Another of Sylvia’s favorite activities is singing with a small group at local nursing homes and talking to the residents post-performance.

“One receives more than one gives,” says Sylvia. “Music is a great connector for all ages.”

Remarkably, when Sylvia attended the College “there was no music department…no chorus,” she laments, “and look at the music department now!—I just ache, wishing it had been that way when I was there!”

In her time, Swarthmore was an “ivory tower, for sure,” Sylvia says. “The one person who might have been considered NOT Caucasian was a girl from Hawaii…That was it for the entire College!” Yet somehow the school “made me appreciate diversity even though I was not directly exposed to it. Philosophically, it became part of me forever.”

In addition to the critical role that belief played in choosing where to raise children, it was an important factor in Sylvia’s decision to open her Cape Cod home to many international students and others in need of a temporary place to stay. Also, by using her house as a bed & breakfast, Sylvia raises funds for a group called the Philanthropic Educational Organization (PEO) Sisterhood, which promotes educational opportunities for women worldwide.

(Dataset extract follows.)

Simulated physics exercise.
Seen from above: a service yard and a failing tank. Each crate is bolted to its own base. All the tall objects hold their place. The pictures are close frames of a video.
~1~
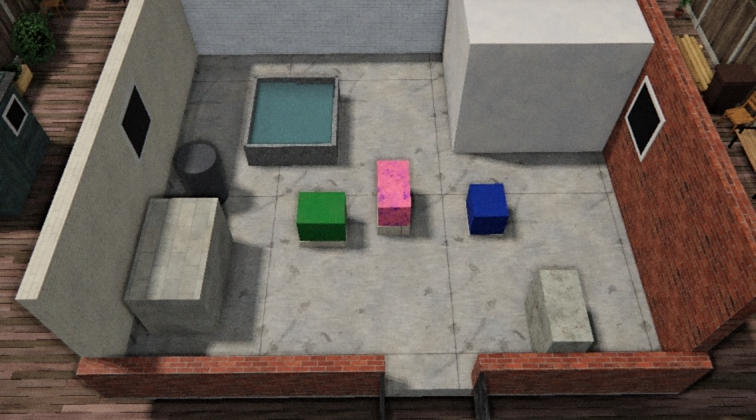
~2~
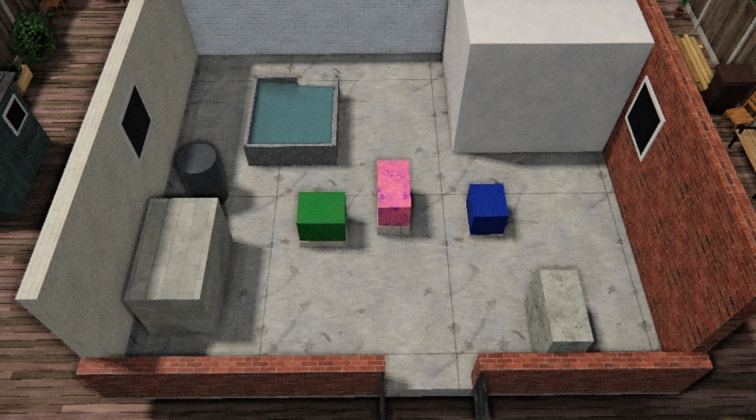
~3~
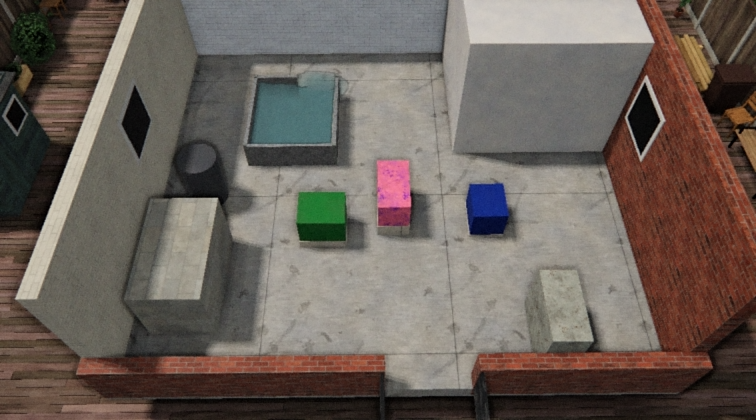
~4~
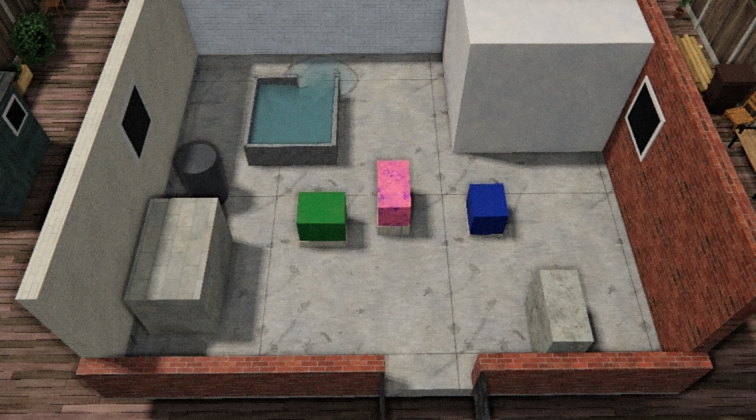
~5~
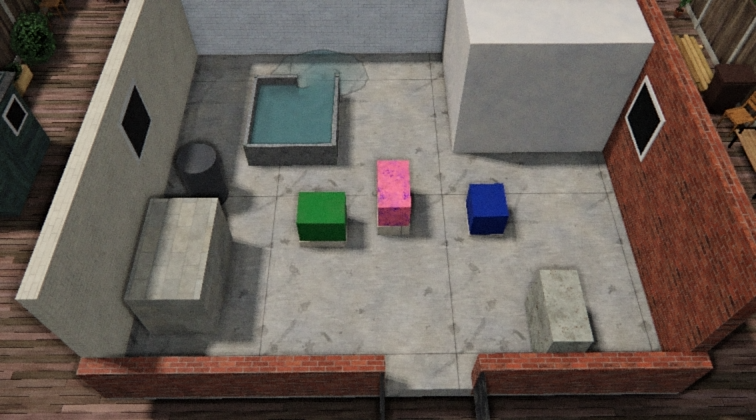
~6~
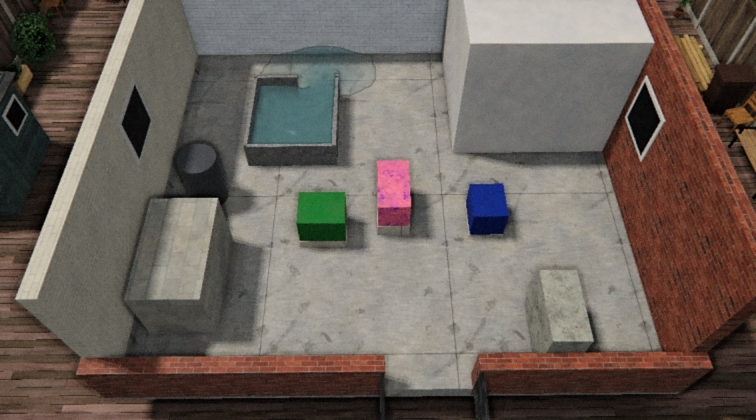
A walled yard holds still blocks while water leaks from a tank's far side and spreads.
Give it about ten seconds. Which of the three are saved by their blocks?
One by one: The pink crate escapes dry; the blue crate escapes dry; the green crate escapes dry.
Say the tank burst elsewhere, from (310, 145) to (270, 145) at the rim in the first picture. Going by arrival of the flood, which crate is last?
The blue one.
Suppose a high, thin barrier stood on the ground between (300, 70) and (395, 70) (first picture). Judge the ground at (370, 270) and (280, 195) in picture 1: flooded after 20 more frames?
In turn: Free of water, not flooded.
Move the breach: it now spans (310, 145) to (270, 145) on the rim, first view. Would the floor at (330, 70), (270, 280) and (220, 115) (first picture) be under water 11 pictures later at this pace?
In turn: Clear, covered, not flooded.
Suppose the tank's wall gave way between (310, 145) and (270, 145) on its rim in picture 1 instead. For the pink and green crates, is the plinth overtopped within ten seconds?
In short: Pink remains dry, green is wetted.
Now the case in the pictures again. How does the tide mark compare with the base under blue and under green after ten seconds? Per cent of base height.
About 50 and 30 per cent.
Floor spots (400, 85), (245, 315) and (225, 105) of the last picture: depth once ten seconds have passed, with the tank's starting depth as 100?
In turn 6, 6 and 6 in a hundred.
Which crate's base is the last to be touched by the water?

She finally was able to attend a College reunion in 2017—her 65th. Sylvia and the only other classmate present carried each end of their class banner, feeling proud and pleased to be there. Prior to that reunion, Sylvia maintained her strong ties to the College as class secretary for many years. Since alumni who sent information for class notes tended to focus on their achievements, she developed a strong sense that “no one knew there were quite ordinary people at Swarthmore.”

Counting herself among the latter group, she writes:

“A note about my quite ordinary but happy life: On behalf of anyone else who has never published a book or run a company, I feel the need to say how much Swarthmore formed my adult life and thought. It laid the groundwork from my grandmother, who lived in town, to my mother, class of ’25, to my own beliefs of Quaker simplicity, intellectual curiosity, individuality and acceptance of different viewpoints. I am really the person I am today at age 86 mainly due to my Swarthmore background! I never thought of applying anywhere else. Little did I know how challenging this college would be and how competitive to get into but I worked hard and learned so much.

A good marriage to Roger Pott’s ’52 brother Gordon, resulted in four wonderful children, seven grandchildren, five great-grandchildren. Who could ask for anything more? Well, perhaps that one of them would have chosen Swarthmore College!”